Sunday 18 April 2010

Les Conscrits

Every year since we have lived here, we have seen a large banner across the street in March in Cluny, announcing that the “conscrits” of a particular year have their reunion on a certain date. The only thing we could think of was some sort of reunion for people who have done their national service. As I have never done it and Cees would rather forget his, it was never something we were particularly interested in.Me in my tophat Then one day in December last year there was a little notice popped into our letterbox announcing a pre-meeting to prepare for this event in Cormatin for the conscrits of year zero. This intrigued us. So we started asking questions and it appeared that it had nothing to do with conscription, it was just a party for everyone who was born in a year ending on the same number as the current year. So in 2010 it was the zeros and guess what, my birth year ends on a zero (yes I’m thirty again this year!).

So off I went into the snow in January to the first meeting to discuss our party. We were joining up with Ameugny, Taizé and Malay and all their little hamlets and basically it turned out that we were having a lunch to which we could invite friends and family as well. Sounds fun, I thought. No one on the organising committee realised of course that I had no idea what this was all about, so at each meeting a new little twist to the story was revealed, first it was marching up the main street, then it was hats and rosettes, then it was a six course lunch, then it was a cabaret act, then it was music till dawn, then it was onion soup before you went home and to be honest it all sounded rather complicated. To cut a long story short, My Day was yesterday.
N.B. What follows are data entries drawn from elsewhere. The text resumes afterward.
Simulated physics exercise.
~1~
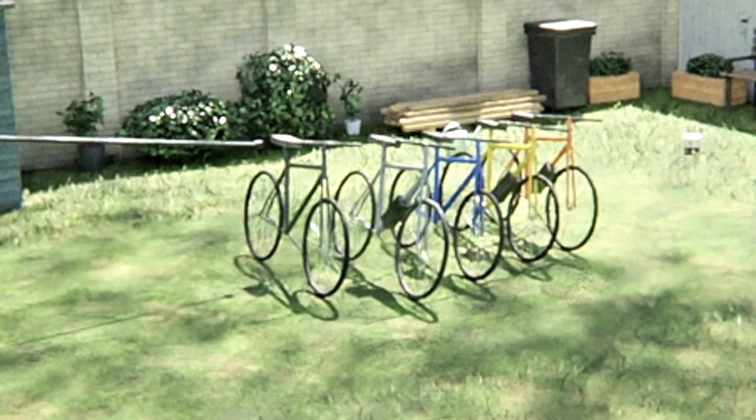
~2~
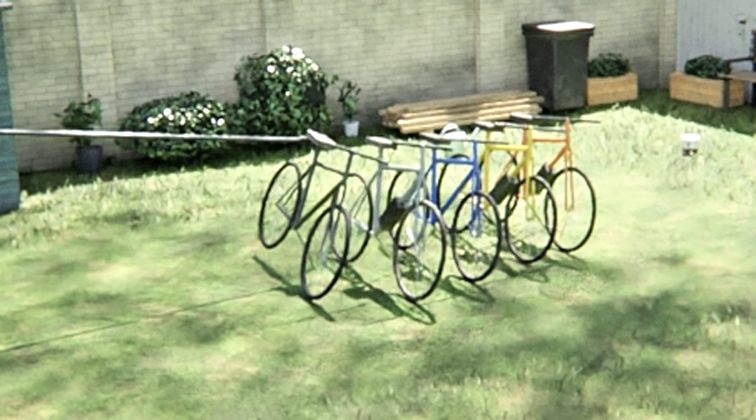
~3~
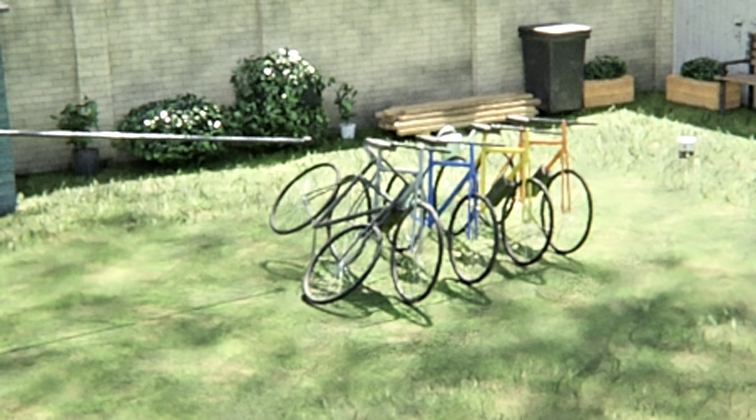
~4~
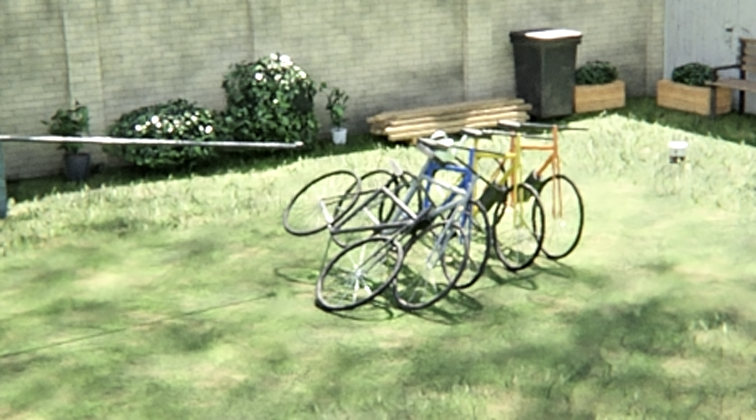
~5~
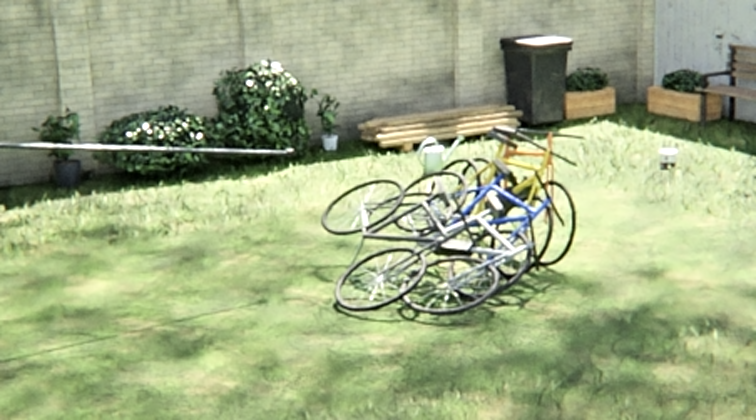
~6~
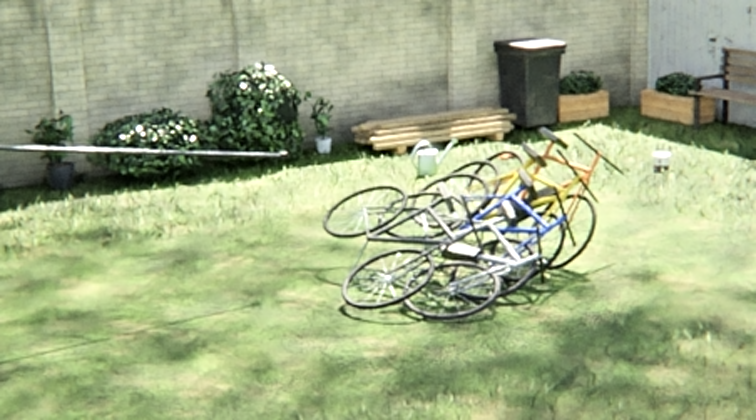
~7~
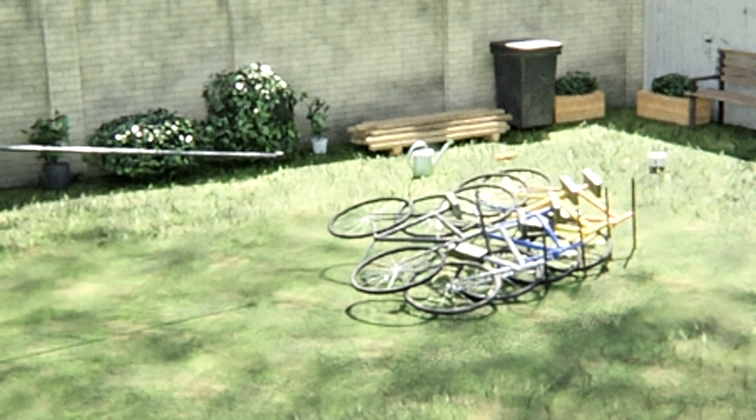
At first, five bicycles stand in a close row on a sunlit lawn, with a blue, a yellow and an orange one toward the right, while a long thin pole reaches in from the left to the nearest bicycle. The pole moves right and the first bicycle tips over to the right, as the pole then stops. It leans into its grey neighbour, and the two sink together toward the blue bicycle. The blue one tilts over next, followed by the yellow and finally the orange. In the end, all five lie toppled in an overlapping heap on the grass.
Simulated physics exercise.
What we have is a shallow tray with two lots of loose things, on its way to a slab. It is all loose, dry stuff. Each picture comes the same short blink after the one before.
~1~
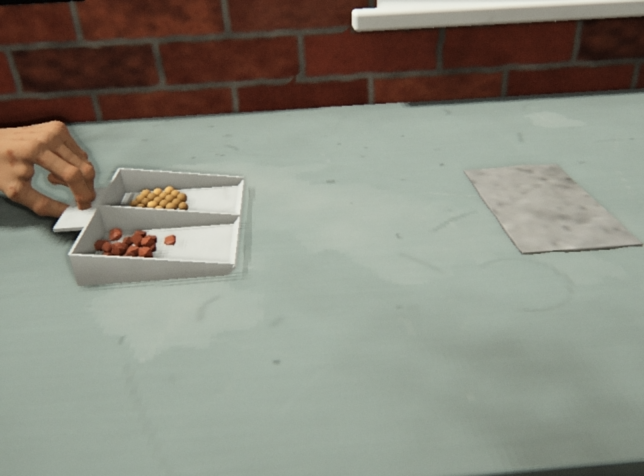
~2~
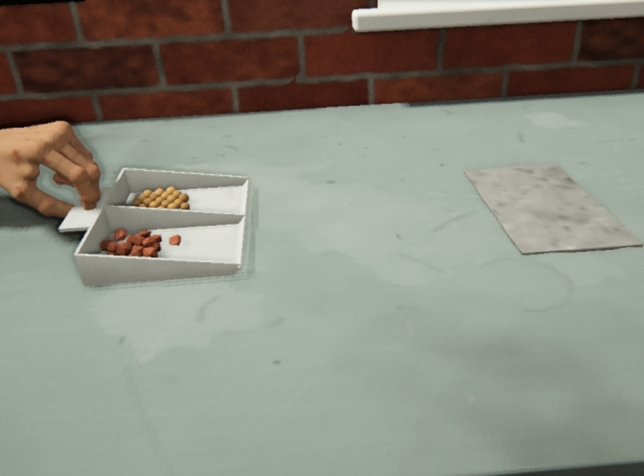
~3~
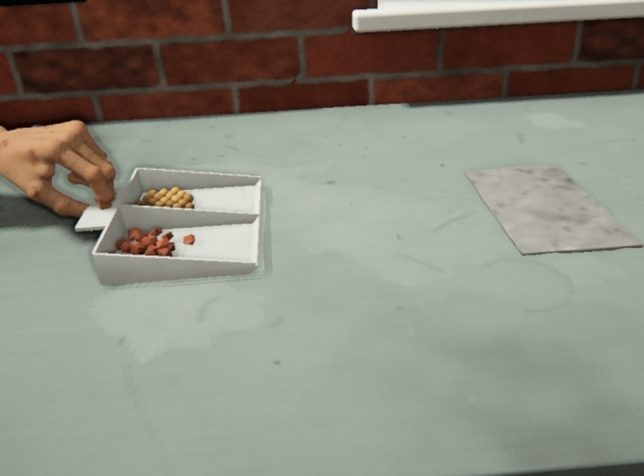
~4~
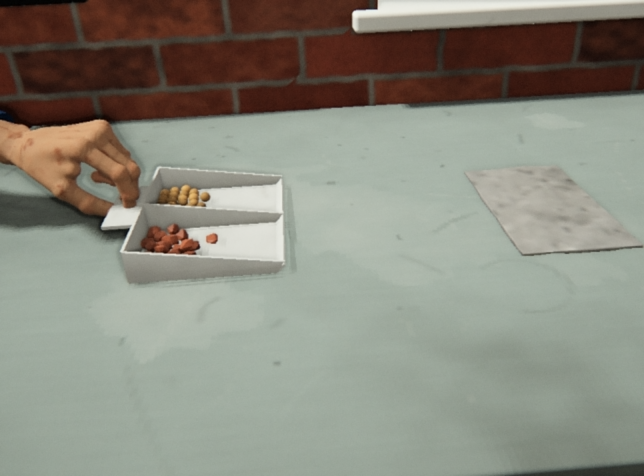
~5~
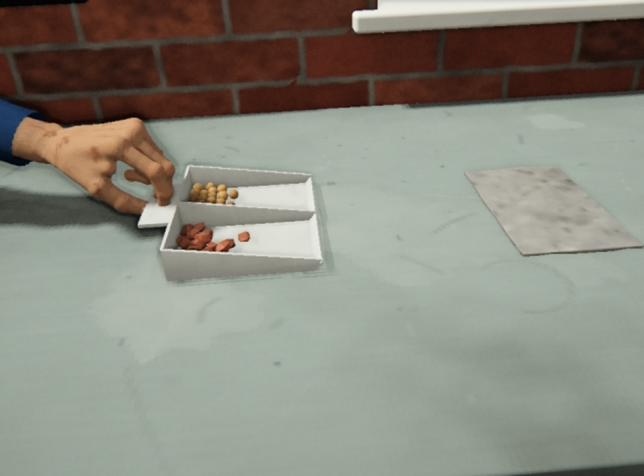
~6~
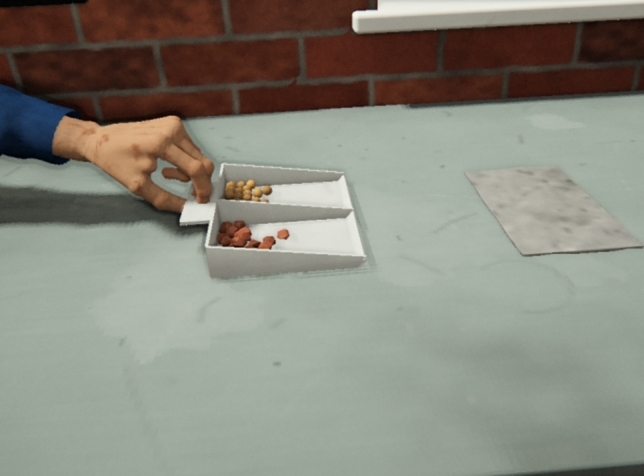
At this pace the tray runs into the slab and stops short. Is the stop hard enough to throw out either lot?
The near lot keeps within its part; the far lot throws some past the low edge.
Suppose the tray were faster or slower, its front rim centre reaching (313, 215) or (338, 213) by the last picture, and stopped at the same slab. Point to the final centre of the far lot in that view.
Around (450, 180) in the first try, (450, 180) in the second.
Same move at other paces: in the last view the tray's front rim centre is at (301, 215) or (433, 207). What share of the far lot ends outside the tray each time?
The first gives 0 %, the second 50 %.
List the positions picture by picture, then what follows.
In the first picture, front rim near (240, 218), at rest; slab near (561, 222); near lot near (135, 252), a few bits of crushed brick; far lot near (159, 202), a few round wooden beads.
In the second picture, front rim near (245, 218), hardly any of the way covered; far lot near (160, 202).
In the third picture, front rim near (260, 217), a little of the way covered; near lot near (154, 251).
In the fourth picture, front rim near (283, 216), near a quarter of the way covered; far lot near (183, 205).
In the fifth picture, front rim near (316, 214), near a third of the way covered; near lot near (198, 246).
In the sixth picture, front rim near (354, 212), near half of the way covered; slab near (562, 224); near lot near (238, 243); far lot near (238, 198).
Then, 0.10 s on from there, tray still sliding, front rim near (421, 207); near lot all inside; far lot all inside.
Then, 0.30 s on from there, tray stopped at the slab; near lot all inside, moved towards the front rim; far lot all inside, moved towards the front rim.
Then, 0.51 s on from there, tray stopped at the slab; near lot all inside, moved towards the front rim; far lot near a third out of the tray.
In the end, tray stopped at the slab; near lot all inside, moved towards the front rim; far lot near a third out of the tray.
At the allotted hour I arrived at Cormatin Chateau car park ready to set off. Everyone was issued with top-hats and rosettes in a colour according to their age, each age-group linked arms with the others in the same colour and off we went in age order, the ten year-olds at the front and the 90 year-olds at the back. The wave of Amity A car in front of us played suitably jolly music to walk to and a car at the back carried a couple of 80 and 90 year-olds who felt they couldn’t make the walk up and down the main street. The traffic was stopped by guys in fluorescent jackets as we did the traditional wave-walk up the street. Each line of people zigzaged across the road right to left, then left to right, creating a “wave of amity” as we flowed up towards the road to Chapaize where we stopped for breath and to let the traffic through. We then turned round and walked back up to the church and the war memorial where a wreath was laid, then on up to Salle St Roch for kir and nibbles, all the time making sure your hat and rosette stayed in place.

After photos, we went for lunch, by which time it was 2 o’clock. The six course meal rolled on, quite superb food was laid on by the restaurant at La Place.Menu I’d warned them of my fish allergy earlier in the week and they coped extremely well, getting me a very similar looking dish at the same time as the other 70 odd guests were fed, very unlike many restaurants who make you feel two inches high for daring to be allergic to anything and making sure everyone notices you have something different. In-between courses there was dancing and then the cabaret act arrived to entertain us. The cheese course (which come before dessert in France) arrived at 6 o’clock and as we had gîte guests arriving, we had to skip dessert and coffee. So who knows what time the coffee arrived! One person we bumped into today said she had left “early” at 3.30 in the morning, maybe the youngsters managed dawn and their onion soup, I don’t know!

So what was it all about? We were right with our original assessment that it was something to do with conscription, albeit very vaguely. Young men were conscripted at the age of 20 and the evening before they went into the army they had a huge party and then marched out of town en-masse arms linked. This tradition seems to have started not so far from here in Rhône, possibly Lyon, but most probably Villefrance. As conscription disappeared, the party was not forgotten, it has been extended to include young women as well as men and to include not only the 20 year-olds but also everyone who’s age is a multiple of ten years. Apart from laying the wreath at the war memorial, its military origins are long forgotten.

I must say it was one of the silliest things I have done in a long time, but it was fun to be a part of it and I’m looking forward to my next 0th birthday, I think I’ll wear blue that time!